ANTONIO VERDE UNA FIGURA D'ARTISTA D'ALTRI TEMPI.
Detto anche “Lu rusce” (il rosso, per i suoi capelli rossicci) Antonio Verde è stato una figura preminente nel campo della musica in paese, oltre a svolgere ad arte il mestiere di barbiere. Antonio Motta lo ha ricordato in un passaggio del suo libro autobiografico “La casa di via Calvitto”.
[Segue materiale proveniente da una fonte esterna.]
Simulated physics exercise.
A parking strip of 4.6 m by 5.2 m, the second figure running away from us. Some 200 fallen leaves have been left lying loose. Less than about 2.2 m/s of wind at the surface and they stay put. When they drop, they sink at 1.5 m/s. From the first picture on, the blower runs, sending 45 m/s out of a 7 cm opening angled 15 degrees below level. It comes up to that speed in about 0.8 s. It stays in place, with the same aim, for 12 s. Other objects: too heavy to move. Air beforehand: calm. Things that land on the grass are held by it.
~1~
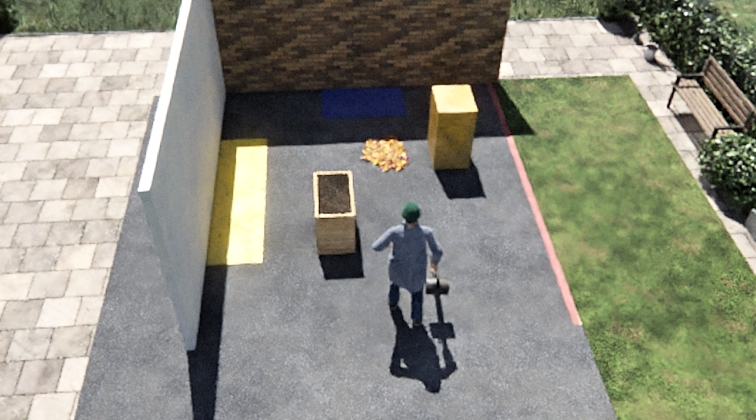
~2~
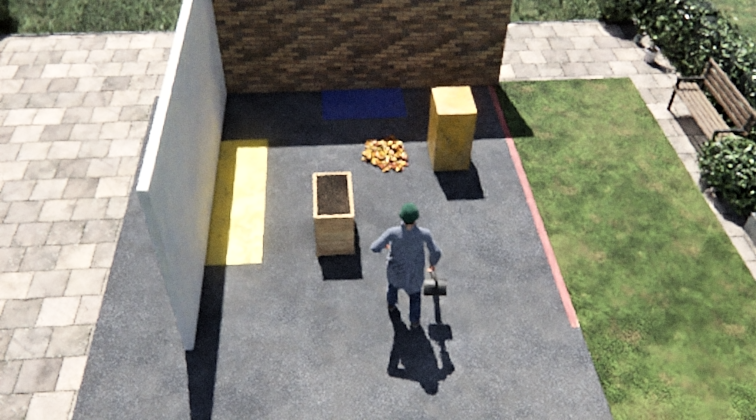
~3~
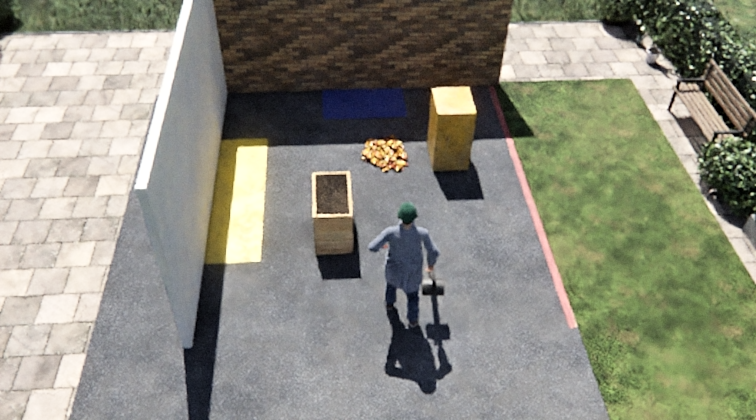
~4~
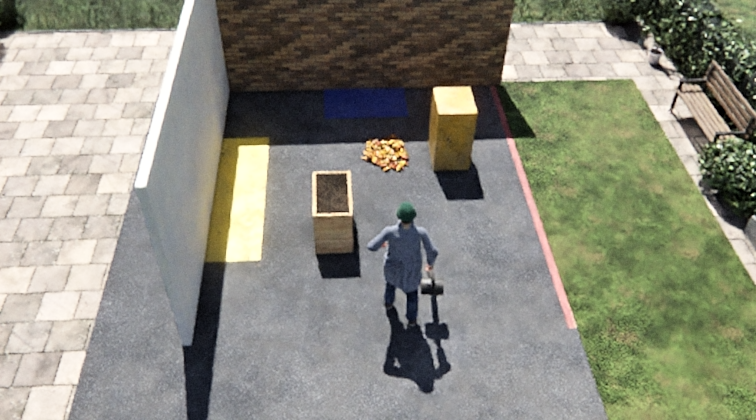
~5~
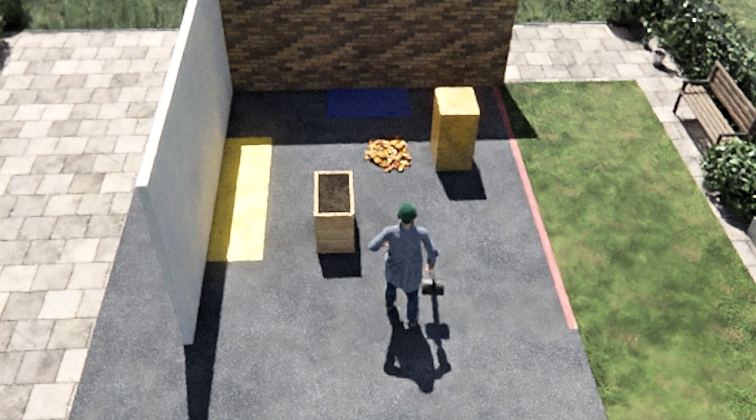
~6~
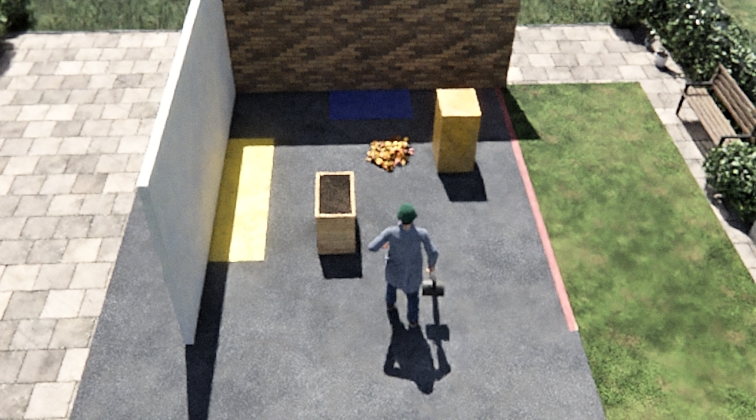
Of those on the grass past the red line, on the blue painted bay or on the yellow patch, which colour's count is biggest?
The count is biggest for blue.
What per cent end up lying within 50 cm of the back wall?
Near 100 %.
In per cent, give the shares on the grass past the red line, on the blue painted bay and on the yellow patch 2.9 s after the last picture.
About 0 % red, 90 % blue, 0 % yellow.
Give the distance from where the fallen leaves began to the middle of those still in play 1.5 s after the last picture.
The centre ends up some 1.6 m from the start.
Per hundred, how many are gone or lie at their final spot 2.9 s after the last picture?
About 30 %.
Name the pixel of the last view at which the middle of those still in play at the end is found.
(358, 92).
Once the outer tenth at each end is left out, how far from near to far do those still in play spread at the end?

" Nei suoi giri, immancabile era la visita alla barberia di Antonio Verde, in corso Matteotti, che stranamente per i suoi capelli rossicci era chiamato " il rosso ". Aveva la voce burbera e gridanciara, il linguaggio grasso dei facchini. In questa barberia angusta, miseruccia,come potevano essere quelle di paese, profumata di lavanda, stavo qualche ora seduto impressionato dai discorsi degli adulti, che nel sabato della feste, lì avevano un punto di ritrovo sicuro ed esercitavano il pubblico pettegolezzo. Era una novità suggestiva sentire tratteggiare il volto di un personaggio, o il commento ineffabile delle novità accadute. " Il rosso ", tra una barba e un'altra, deus ex machina di quel teatrino variopinto e multietnico (che mescolava le razze, se cosi posso esprimermi, indigeni e cafoni, professionisti e artigiani), suonava il mandolino e strimpellava le arie di Caruso come “Furtiva lacrima” o “La Traviata” di Verdi. Rammento - immagini che mi vengono da molto lontano, quasi dall'altro mondo - il bricco azzurrino che nel tepore della cenere assicurava l'acqua tiepida per le barbe ispide, i calendarietti di Natale, profumati di eros e borotalco, con la scandalosa Rita Haywort in copertina.” (Antonio Motta).
Questo affettuoso ricordo che Antonio Motta rivolge alla figura di Michele Verde e alla sua "botteguccia" di barbiere sita un tempo nel corso principale del paese, è uno dei ritratti più belli presenti nel volume La casa di via Calvitto, romanzo autobiografico che il noto scrittore di San Marco in Lamis ha voluto dedicare ai luoghi della sua infanzia e della sia adolescenza facendo ricorso alla memoria, viva e struggente, dei tanti ricordi di quei luoghi e di quelle numerose figure che quella strada e le zone circostanti hanno animato. Sono le ombre delle tante minuscole botteghe artigianali, popolate da tanti piccoli anfratti in cui la laboriosa gente del paese esercitava mille attività e tanti mestieri che profumavano di dignità e che sono scomparsi man mano che il tempo e la modernità avanzavano, sino a distruggere ogni traccia della loro presenza.
Michele Verde, detto zio rosso (lu rusce) per via dei suoi capelli rossicci, lo possiamo considerare forse il primo, per quanto ci è dato sapere, a dare corso in paese alla costituzione di una formazione musicale leggera con caratteristiche seppure ridotte di numero non dissimili dalle piccole bande musicali con l'impegnativo compito di allietare feste nuziali e banchetti per ogni occasione, fornendo così deliziosi siparietti a base di canzoni popolari sammarchese, napoletane e anche note arie di musica lirica ad una platea sempre disponibile all'ascolto. Una delle sue sue maggiori qualità era l'orecchio musicale che gli consentiva di percepire al primo ascolto note e melodie di qualsiasi brano senza il bisogno di dover indagare, senza fatica, il tutto con una naturalezza a dir poco stupefacente.
Ma “zio rosso” era noto sopratutto per aver insegnato, nella sua piccola bottega di barbiere, ad un folto numero di volenterosi apprendisti il modo di suonare la chitarra o il mandolino attraverso un insegnamento forse poco rispettoso delle regole ma molto efficace, costruito su una semplicità didattica che teneva conto lo scopo che ciascun allievo si proponeva, cioè quello di poter suonare una serenata d'amore alla sua bella oppure suonare con amici in allegria (con Michele Fulgaro, Giuseppe Petrucci, Luigi De Carolis vedi per esempio i Walter Pipet).
Ma zio rosso Insegnò sopratutto a suo figlio Michele, non solo a suonare la chitarra ma anche l'uso del pennello, rivelatosi subito uno dei tanti talentuosi protagonisti della scena musicale del paese dapprima suonando nel complesso i Modernissimi e in seguito nei Protheus lasciando così, insieme ad altri una testimonianza profonda nella storia della musica a San Marco in Lamis.